Y allí se terminan sus ventajas, porque aunque cada uno de mis hijos mantenga su estilo, ambos, como todos los cordobeses, tienen ideas extrañas sobre Buenos Aires, por ejemplo, que aquí se concentra lo “último” y pasa (a nivel de espectáculo) “lo mejor”. Visto desde el interior parece razonable, pero cualquiera de los que aquí vivimos podemos dar fe de que nunca tenemos aliento para ir a ver “lo último” ni plata para presenciar “lo mejor”. Sin embargo, cuando llega la luz de mis ojos, trae un itinerario como para reventar siete postas de diligencia. La vida se vuelve un loco trajinar entre museos, teatros y las novedades de la ciudad que una ha decidido ir a ver “cuando pueda” (término muy cercano al “nunca”). Generalmente tiende a rematar los festejos en casa (mi casa) invitando amigos. Y yo me duermo en el baño, único lugar que me han dejado libre.

El saqueo

Cuando mi angelito se toma un respiro comienza la parte más dolorosa de su estadía: una prolija requisa de la casa para ver “qué te sobra”, es decir, “qué se lleva”. Huelga aclarar que no sobra nada, pero: “¿Esta camisa hace mucho que no la usas?”.

Sí, desde ayer. “¿Entonces me la puedo llevar?”. Diciendo y haciendo, ya se ha puesto la pilcha, se ha admirado frente al espejo y hay que tener un corazón más espantoso que el mío para poder sacársela. Como la niña es pobre de limosneo, luego de la pilcha, avanzará una vez más sobre las sábanas, las toallas, las servilletas y las provisiones. Aunque parezca una exageración (que ella jamás podrá desmentir) cierta vez se llevó ¡hasta la tapa de la pava! Nunca supe para qué. Tal vez junta latas y las vende por peso a los cirujas. Pero quizá lo que más siento, amén de su ausencia cuando se va, es descubrir que no tengo champú (justo cuando me estoy duchando), o que se afanó mi delineador o mi último par de medias sin corridas.

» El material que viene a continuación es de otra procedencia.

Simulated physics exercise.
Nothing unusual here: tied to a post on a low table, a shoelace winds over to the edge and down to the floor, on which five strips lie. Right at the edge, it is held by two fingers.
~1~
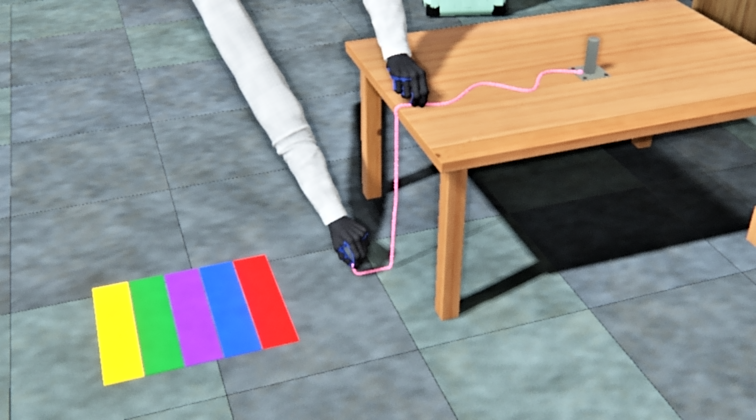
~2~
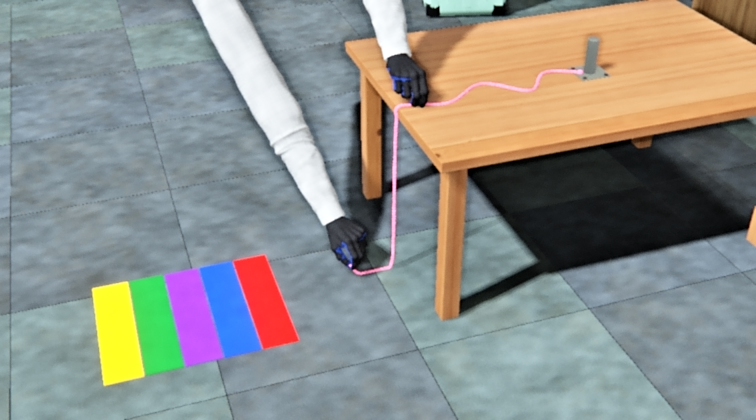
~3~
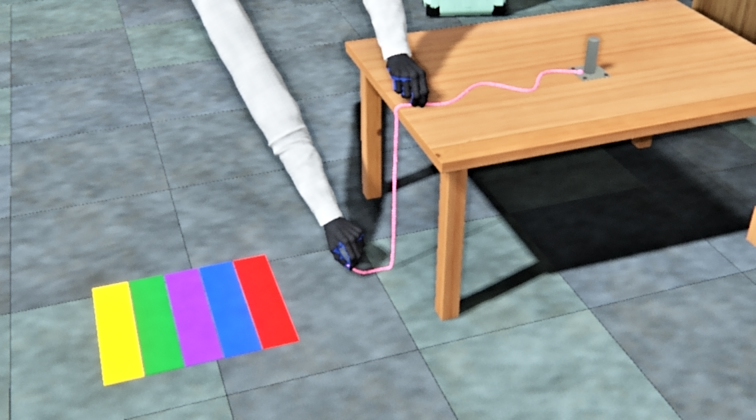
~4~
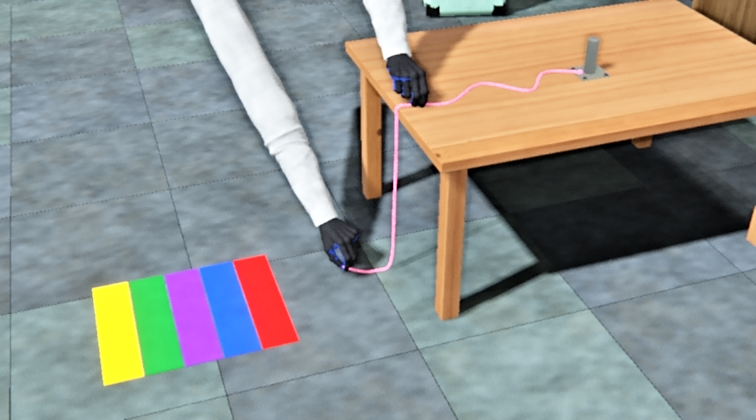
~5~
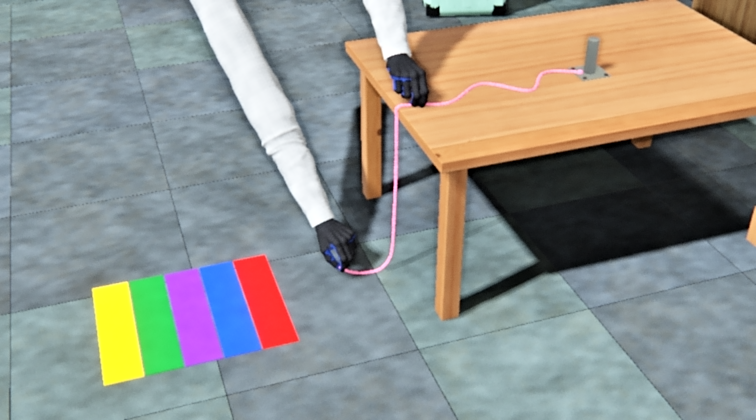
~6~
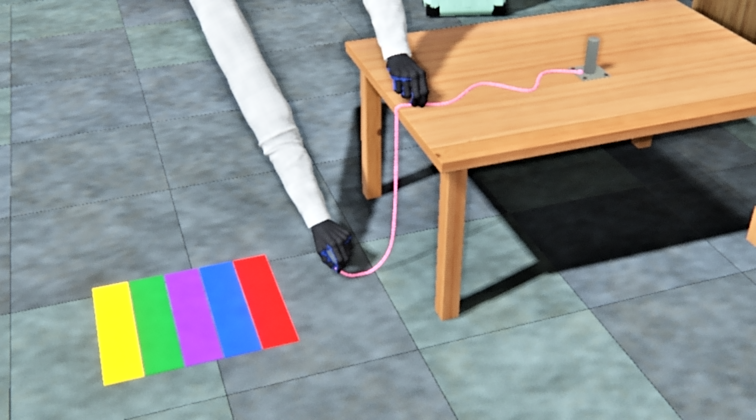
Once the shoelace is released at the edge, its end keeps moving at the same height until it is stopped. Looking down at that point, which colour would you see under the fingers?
You would see purple.
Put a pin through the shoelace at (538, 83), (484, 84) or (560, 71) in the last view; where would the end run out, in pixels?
Pixel places, try by try: (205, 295), (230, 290), (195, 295).
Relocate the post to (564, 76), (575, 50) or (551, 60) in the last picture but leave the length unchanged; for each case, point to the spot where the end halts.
Somewhere near (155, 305), (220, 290) and (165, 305), in that order.
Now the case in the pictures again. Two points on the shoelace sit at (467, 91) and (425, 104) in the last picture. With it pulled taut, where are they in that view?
They go to (439, 99) and to (388, 117).
A little later, end near (249, 286); over red.
Next, end near (212, 294); over blue.
When it is tight, end near (190, 298); over purple. It halts on the purple strip.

Por supuesto que en el momento del adiós debo darle plata, nunca estoy segura si es un regalo o si le estoy pagando para que, por fin, se vaya.

Mi nene me ama

Y por eso viene a visitarnos cada tres meses… si hay algún concierto de jazz que le interese o si está de paso para otro lado. Tanto me ama que durante todo el tiempo que no nos vemos junta su ropa sucia para que se la lave. Al llegar no termino de entender si es una visita o una excursión de higiene. Pero no importa, porque por fin está en su casa.

Vayamos a un diálogo típico de sus gloriosas estadías:

—Querido, ¿qué tal si te tendés la cama?

—¿Para qué si no esperan a nadie?

—Nosotros somos “alguien” y me molesta tropezarme todo el día con almohadas y sábanas.

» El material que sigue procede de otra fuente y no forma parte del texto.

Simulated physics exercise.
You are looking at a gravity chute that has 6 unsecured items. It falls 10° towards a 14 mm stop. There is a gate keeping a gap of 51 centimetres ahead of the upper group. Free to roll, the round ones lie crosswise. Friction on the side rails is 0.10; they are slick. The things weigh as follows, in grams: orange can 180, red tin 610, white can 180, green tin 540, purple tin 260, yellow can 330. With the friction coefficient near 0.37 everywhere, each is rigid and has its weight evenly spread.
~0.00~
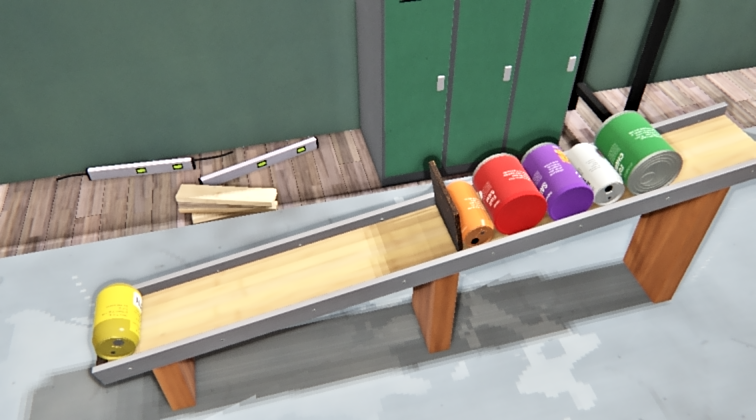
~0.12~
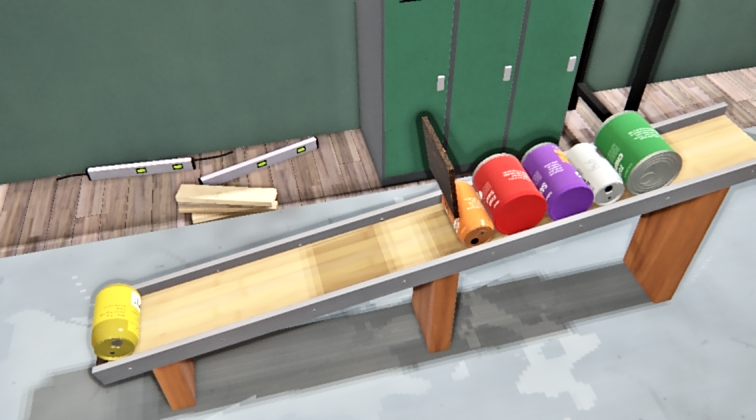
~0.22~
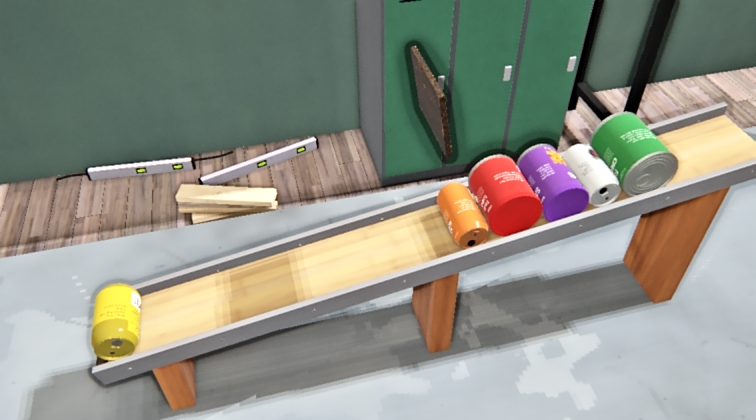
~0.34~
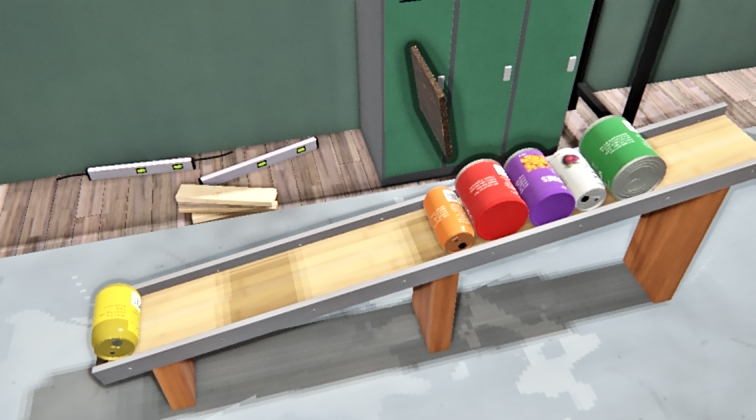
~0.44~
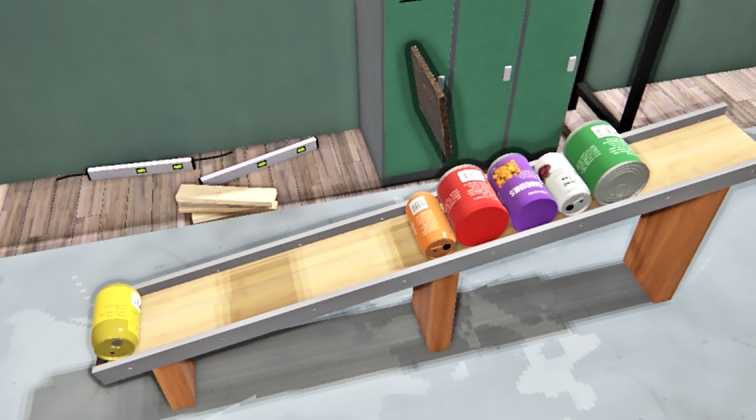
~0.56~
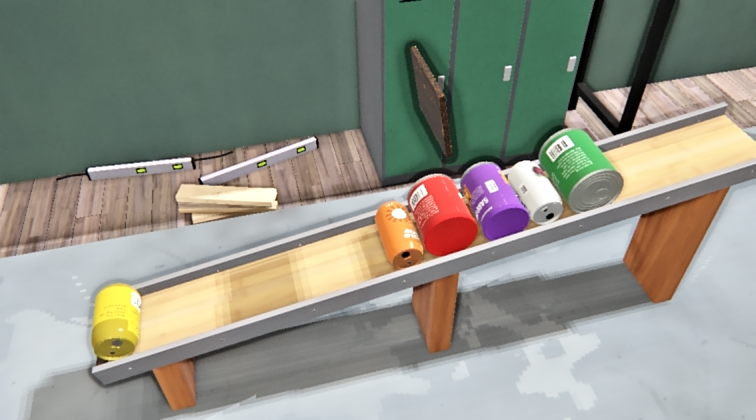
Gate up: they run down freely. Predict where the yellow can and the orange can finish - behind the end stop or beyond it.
The yellow can finishes beyond the stop. The orange can finishes behind the stop.
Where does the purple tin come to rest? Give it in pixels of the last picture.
It finishes around (204, 291).
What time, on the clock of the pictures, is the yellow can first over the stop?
1.2 s or so.
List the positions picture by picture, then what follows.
The first picture shows gate shut; yellow can (118, 320); orange can (467, 213).
The second picture shows leader 58 cm from the stop; green tin (636, 153); purple tin (555, 182).
The third picture shows leader 57 cm from the stop; red tin (504, 195); white can (590, 175).
The fourth picture shows leader 55 cm from the stop; orange can (448, 219); green tin (621, 158).
The fifth picture shows leader 51 cm from the stop; orange can (430, 225); red tin (471, 205).
The sixth picture shows leader 46 cm from the stop; yellow can (117, 321); orange can (398, 235).
Around 0.76 s, leader 33 cm from the stop; orange can near (319, 259); yellow can near (117, 321).
Around 0.96 s, leader 16 cm from the stop; orange can near (214, 292); yellow can near (117, 321).
Around 1.06 s, leader 6 cm from the stop; orange can near (155, 310); yellow can near (117, 321).
Around 1.26 s, yellow can now over the stop; orange can near (119, 322).
Finally (1.8 s), over the stop, yellow can; the other 5 in the lane. In the last view, orange can near (110, 322).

—¿Y desde cuándo ustedes son “alguien”?

—Desde el momento, ternura, en que estás en “mi” casa.

No suena demasiado tierno, pero es una transcripción casi taquigráfica. El aire se enrarece y la criatura, sin ánimo de colaborar en nada sino todo lo contrario, saca del videoclub quince películas pornográficas calcinando mi reputación en el barrio para siempre.

No soy adicta a esas películas sin argumento, pero no tengo problemas en que los demás las miren.

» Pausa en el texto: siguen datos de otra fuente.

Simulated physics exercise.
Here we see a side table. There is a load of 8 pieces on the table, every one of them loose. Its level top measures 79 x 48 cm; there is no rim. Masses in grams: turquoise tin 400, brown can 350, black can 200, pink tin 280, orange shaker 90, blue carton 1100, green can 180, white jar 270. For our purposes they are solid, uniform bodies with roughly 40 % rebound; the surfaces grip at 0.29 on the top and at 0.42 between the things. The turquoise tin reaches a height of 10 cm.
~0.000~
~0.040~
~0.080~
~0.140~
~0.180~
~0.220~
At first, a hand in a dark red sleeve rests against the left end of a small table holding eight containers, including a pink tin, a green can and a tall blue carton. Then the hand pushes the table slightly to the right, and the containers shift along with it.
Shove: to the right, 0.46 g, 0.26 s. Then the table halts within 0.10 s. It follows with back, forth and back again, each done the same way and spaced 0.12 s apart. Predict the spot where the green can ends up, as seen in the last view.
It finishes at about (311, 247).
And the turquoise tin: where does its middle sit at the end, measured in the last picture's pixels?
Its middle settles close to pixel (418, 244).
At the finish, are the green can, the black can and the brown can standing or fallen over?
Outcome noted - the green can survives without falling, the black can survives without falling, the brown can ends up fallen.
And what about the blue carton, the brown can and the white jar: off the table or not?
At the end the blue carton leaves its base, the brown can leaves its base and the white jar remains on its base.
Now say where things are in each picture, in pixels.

Ahora bien, si “los demás” es mi hijo, que encima las mira en el living donde necesariamente escucho los jadeos cada vez que paso, me vuelve loca.

—¿Y para qué pasas? —objeta la bestia lujuriosa.

—Porque no está en mis planes internarme un sábado en el placard y no hay más lugar en el departamento —el aire ya se corta. Llega la hora de comer y el niño es puesto en autos de que todos estamos a régimen.

—Yo no, porque estoy creciendo—patalea.

—¡A vos lo único que te siguen creciendo son las…! —continúa grosería impublicable.

Con toda claridad hemos arruinado la situación al punto de que, madre al fin, y procurando una reconciliación me comprometo a hacerle mi celebérrima salsa de hongos. Esa tarea me insume toda la tarde del sábado que no pasaré en el placard pero sí en la cocina. Todo parece ir bien hasta que en el momento de cenar le habla un amigo y se va con él y yo quedo con mi salsa de hongos sumida en algunas certezas y estrenando dudas. Es obvio, amores míos que mi casa ya no es vuestra casa. Pero, ¿por qué será que cada día los extraño más? Masoquismo, que le dicen.